5. Transcription problems are another thing entirely. There are two transcription errors that NGS has corrected from the time it published the first popular book to the Critical Edition. These have been corrected, so why are they still important to point out? Because the public doesn’t know about them and because the corrected transcription makes for completely opposite readings in vital interpretative areas. The original wrong readings have affected the way that this text was initially interpreted and presented to the public.

Bottom p. 46 of manuscript. How did I see that the original NGS publication had emended this text and translated it: “they will curse your ascent to the holy [generation]”? I compared this reading to their Coptic transcription which had been posted on-line. An [n] appeared in brackets in front of nekktê. This reads nekktê as a noun rather than an emphatic negative future verb. Through this emendation (when the n was added), the negative is no longer present in the sentence. When we met in the Sorbonne, several of us raised this point quite loudly, and then we were given another provisional transcription that would form the basis for the Critical Edition. In that edition, the emendation was gone and ktê was replaced with bôk. Now it reads: “they […] to you, and you shall not ascend to the holy generation.” The negative emphatic future is back, but with a different verb.

By the way, there is no footnote in the popular edition to indicate that the team had altered the text and that their translation was based on that alteration. There isn’t even a bracket around [your ascent]. The footnote arrived in the Critical Edition when two outside scholars, Nagel and Funk, pushed the issue.

My point is that emendations are very dangerous and often wrong because they are conscious decisions. No matter how innocent they may seem, they should be avoided except where there is no better explanation. This is especially true when we are dealing with emendations that change the sentence from negative to positive or positive to negative.

I have not made any damning, slanderous, or defamatory charges against Meyer or anyone else on the NGS team. What I have said is that the text was altered by the team when this emendation was made. This is a fact that can easily be observed. I also go on in my Op. Ed. piece to say that I do not know why this mistake (and the others) were made, but it is a question that I would like answered. I think that the emendation of this text was a mistake, that consequently the altered reading of this text has led the public and other scholars to believe that Judas ascends to the holy generation when he does not.

I have not made any statement of intentionality.

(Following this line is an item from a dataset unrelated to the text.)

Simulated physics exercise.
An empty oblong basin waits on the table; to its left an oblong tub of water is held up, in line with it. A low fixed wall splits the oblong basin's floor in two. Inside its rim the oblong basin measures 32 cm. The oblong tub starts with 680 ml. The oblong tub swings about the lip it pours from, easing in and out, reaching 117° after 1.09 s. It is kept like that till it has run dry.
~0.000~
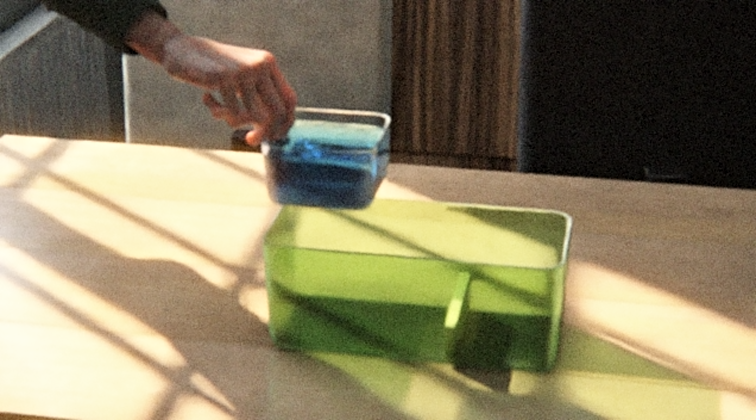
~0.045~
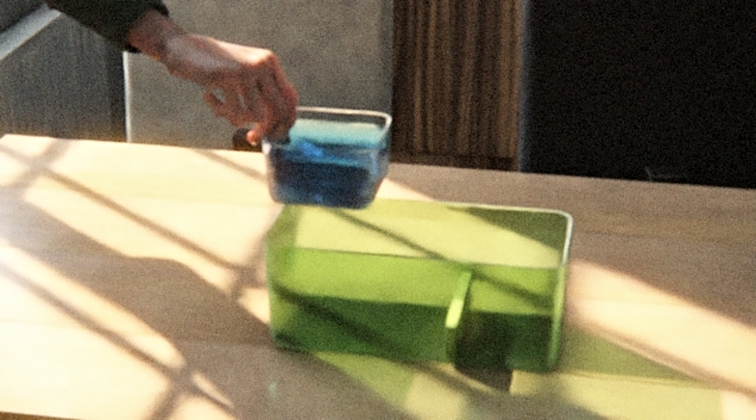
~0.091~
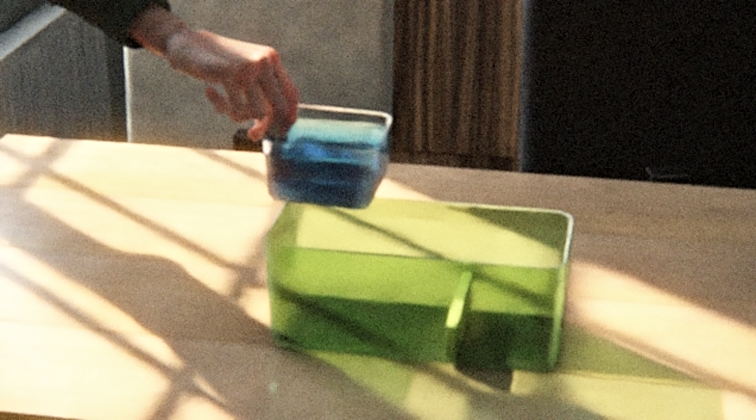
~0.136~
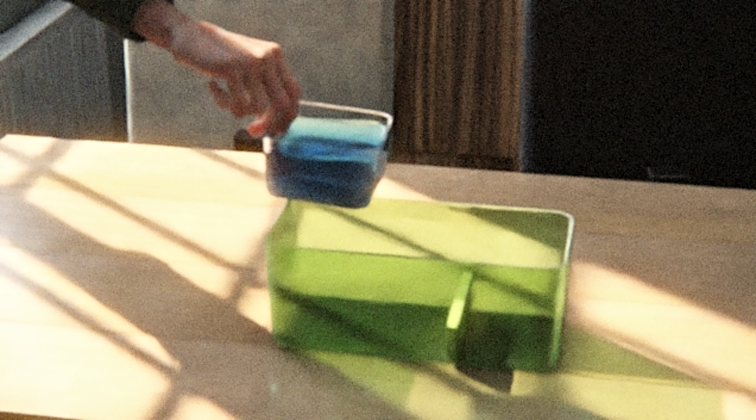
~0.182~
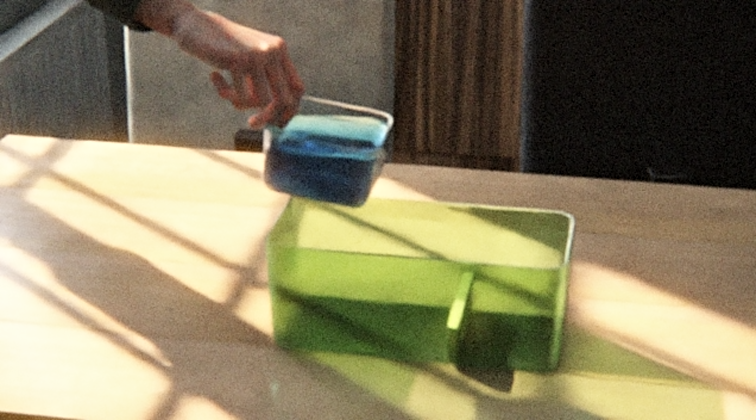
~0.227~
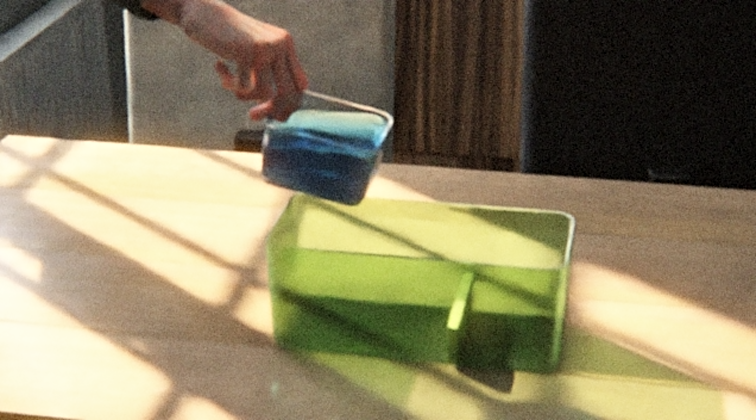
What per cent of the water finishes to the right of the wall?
The far part has some 71 per cent.
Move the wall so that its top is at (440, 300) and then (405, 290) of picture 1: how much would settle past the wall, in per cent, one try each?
In turn about 85 and 95 per cent.
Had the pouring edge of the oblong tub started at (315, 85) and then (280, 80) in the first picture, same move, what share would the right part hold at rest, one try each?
In turn about 10 and 15 per cent.
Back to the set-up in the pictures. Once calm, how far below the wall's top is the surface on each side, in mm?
Left about 36 mm, right about 8 mm.
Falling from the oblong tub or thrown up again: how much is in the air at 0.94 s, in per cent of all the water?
About 10 per cent.
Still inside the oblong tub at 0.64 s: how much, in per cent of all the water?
Some 48 per cent.
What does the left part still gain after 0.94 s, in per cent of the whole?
About 12 per cent.
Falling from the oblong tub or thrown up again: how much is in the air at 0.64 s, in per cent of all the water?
Some 38 per cent.
By 0.64 s the tilt is 74° and 48 per cent is still to pour, 11 is left of the wall and 3 right of it.
By 0.94 s the tilt is 111° and 4 per cent is still to pour, 16 is left of the wall and 70 right of it.
By 1.25 s the tilt is 117° and 0 per cent is still to pour, 27 is left of the wall and 72 right of it.
By 1.59 s the tilt is 117° and 0 per cent is still to pour, 27 is left of the wall and 71 right of it.
At rest 27 per cent lies left of the wall, 71 right of it and 1 outside.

I have left this as an open question in the Op. Ed. piece, wondering about two possibilities: that the task of reconstruction was difficult and that the scholars were working under conditions abnormal and harmful for the academic process. Meyer has now answered that question in his response to me: the text was a nightmare; that they kept working on it after the popular translation was published; that they got feedback from external scholars which made them put away the emendation.